Uitlating “Oplichting” onrechtmatig
De uitlating ‘Oplichting’ en ‘dingen achterover drukken’ kan daarentegen voorshands wel als onrechtmatig worden aangemerkt.
Het verweer van [gedaagden] dat het [gedaagde] vrijstond om [eiser] in verband te brengen met (beschuldigingen van) oplichting en het achterover drukken van dingen, nu dit zou blijken uit verschillende openbare bronnen, wordt verworpen. Wanneer gegevens worden gepresenteerd als feit, en als daarbij een zekere mate van autoriteit wordt gesuggereerd is een aanzienlijk grotere mate van zorgvuldigheid vereist dan wanneer het slechts gaat om waardeoordelen. Bij de vertoning van de uitzendingen van 4 en 5 december 2007 van ‘RTL Boulevard’, is, doordat de presentatrice, [gedaagde] en een commentator tegelijkertijd aan het woord zijn, gebleken dat voor het publiek niet goed verstaanbaar is dat [gedaagde] zoals hij tot zijn verdediging aanvoert, de woorden ‘oplichting’ en ‘dingen achterover drukken’ uitsluitend heeft gebruikt om aan te geven waarvan [eiser] wel wordt beschuldigd. Daarbij heeft hij nagelaten deze beschuldigingen nader te specificeren en heeft hij zich daarvan niet gedistantieerd. Voor het publiek van ‘RTL Boulevard’ lijkt het dan ook alsof het hier vaststaande feiten betreft, terwijl [gedaagden] wisten, althans hadden moeten weten dat een aantal oude beschuldigingen weerlegbaar zijn. Ook van nieuwe feiten is niets gebleken. Weliswaar is [eiser] aan te merken als een persoon die een zekere bekendheid geniet wat met zich meebrengt dat hij zich wat meer dient te laten welgevallen dan de gemiddelde Nederlander, maar dit betekent niet dat hij keer op keer geconfronteerd behoeft te worden met oude beschuldigingen zeker niet als die worden gepresenteerd als feiten. Voorshands zijn deze uitlatingen dan ook aan te merken als lichtvaardige verdachtmakingen waartegen [eiser] beschermd dient te worden.
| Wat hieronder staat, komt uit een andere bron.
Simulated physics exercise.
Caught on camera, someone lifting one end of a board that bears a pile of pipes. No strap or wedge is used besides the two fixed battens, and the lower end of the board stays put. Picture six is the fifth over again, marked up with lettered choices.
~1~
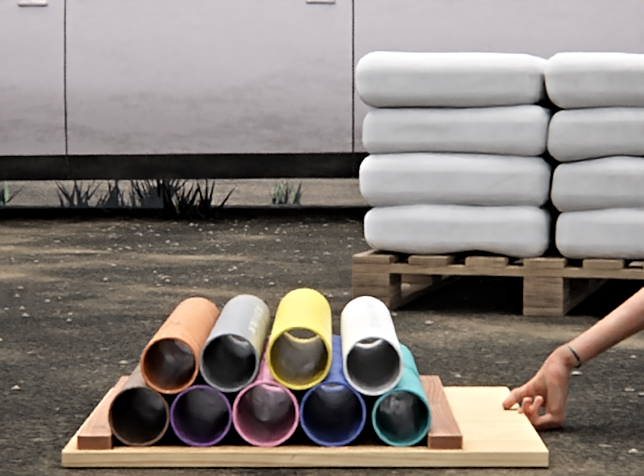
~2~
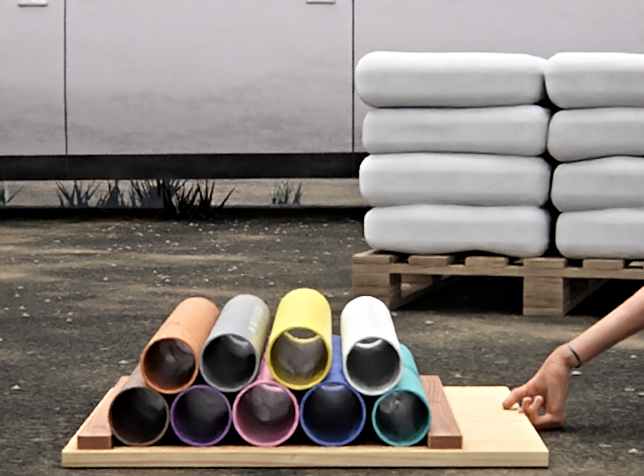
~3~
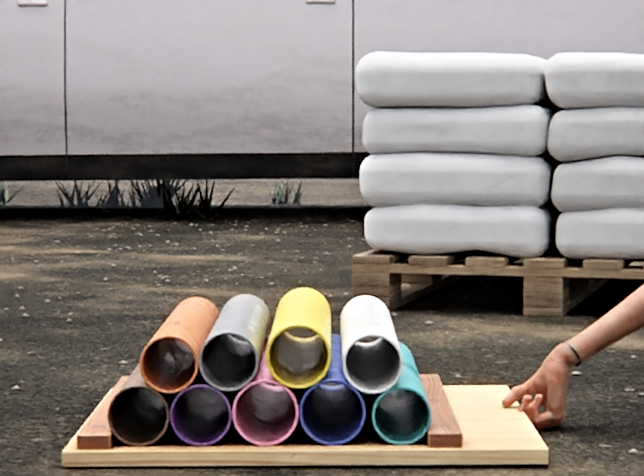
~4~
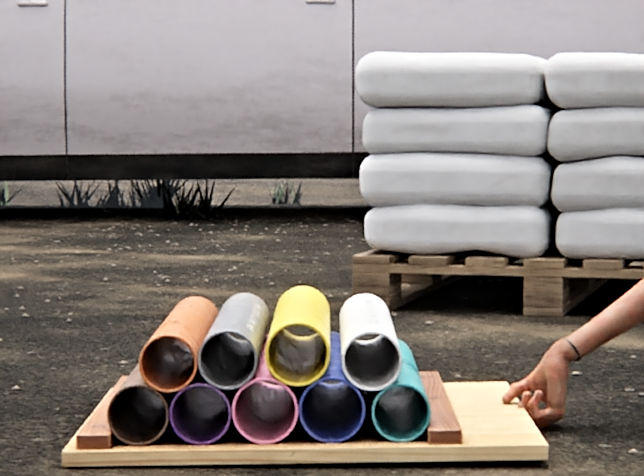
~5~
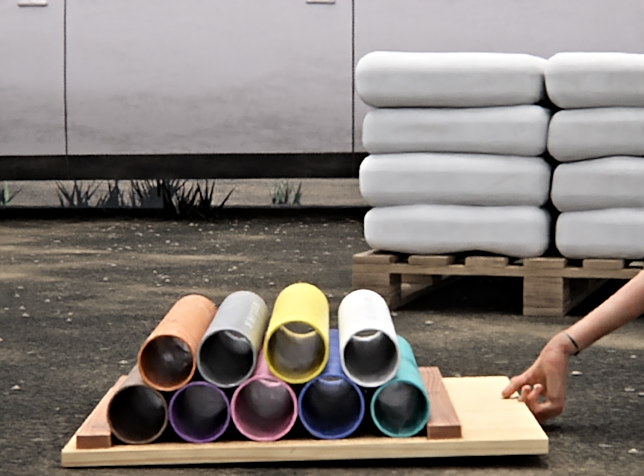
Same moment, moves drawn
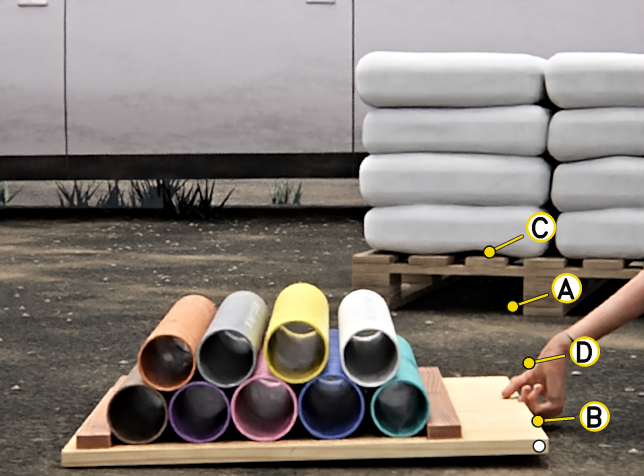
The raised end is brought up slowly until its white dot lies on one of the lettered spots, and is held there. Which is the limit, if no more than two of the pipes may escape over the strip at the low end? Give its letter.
At most to C.
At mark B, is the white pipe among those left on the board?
The white pipe: Yes.
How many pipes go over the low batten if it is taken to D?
With D, none.
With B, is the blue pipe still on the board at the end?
Yes.
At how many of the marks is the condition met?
Four of the four.
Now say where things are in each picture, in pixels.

Aldus bestaat er voldoende grond de vrijheid van meningsuiting van [gedaagden] te beperken.

 

PROCESRECHT

 

Rectificatie
In dit geval is rectificatie echter geen adequaat middel voor het te bereiken doel, nu een rectificatie van die onderdelen nog eens extra de aandacht op de gewraakte uitlatingen zou vestigen, wat niet doelmatig is.

 

Geldvordering
Aangezien voorshands voldoende aannemelijk is dat de rechter in een bodemprocedure een bedrag aan immateriële schadevergoeding zal toewijzen en [eiser] spoedeisend belang heeft bij een prompte genoegdoening vindt de voorzieningenrechter aanleiding om een voorschot op immateriële schadevergoeding van naar redelijkheid € 1.500,00 aan [eiser] toe te kennen.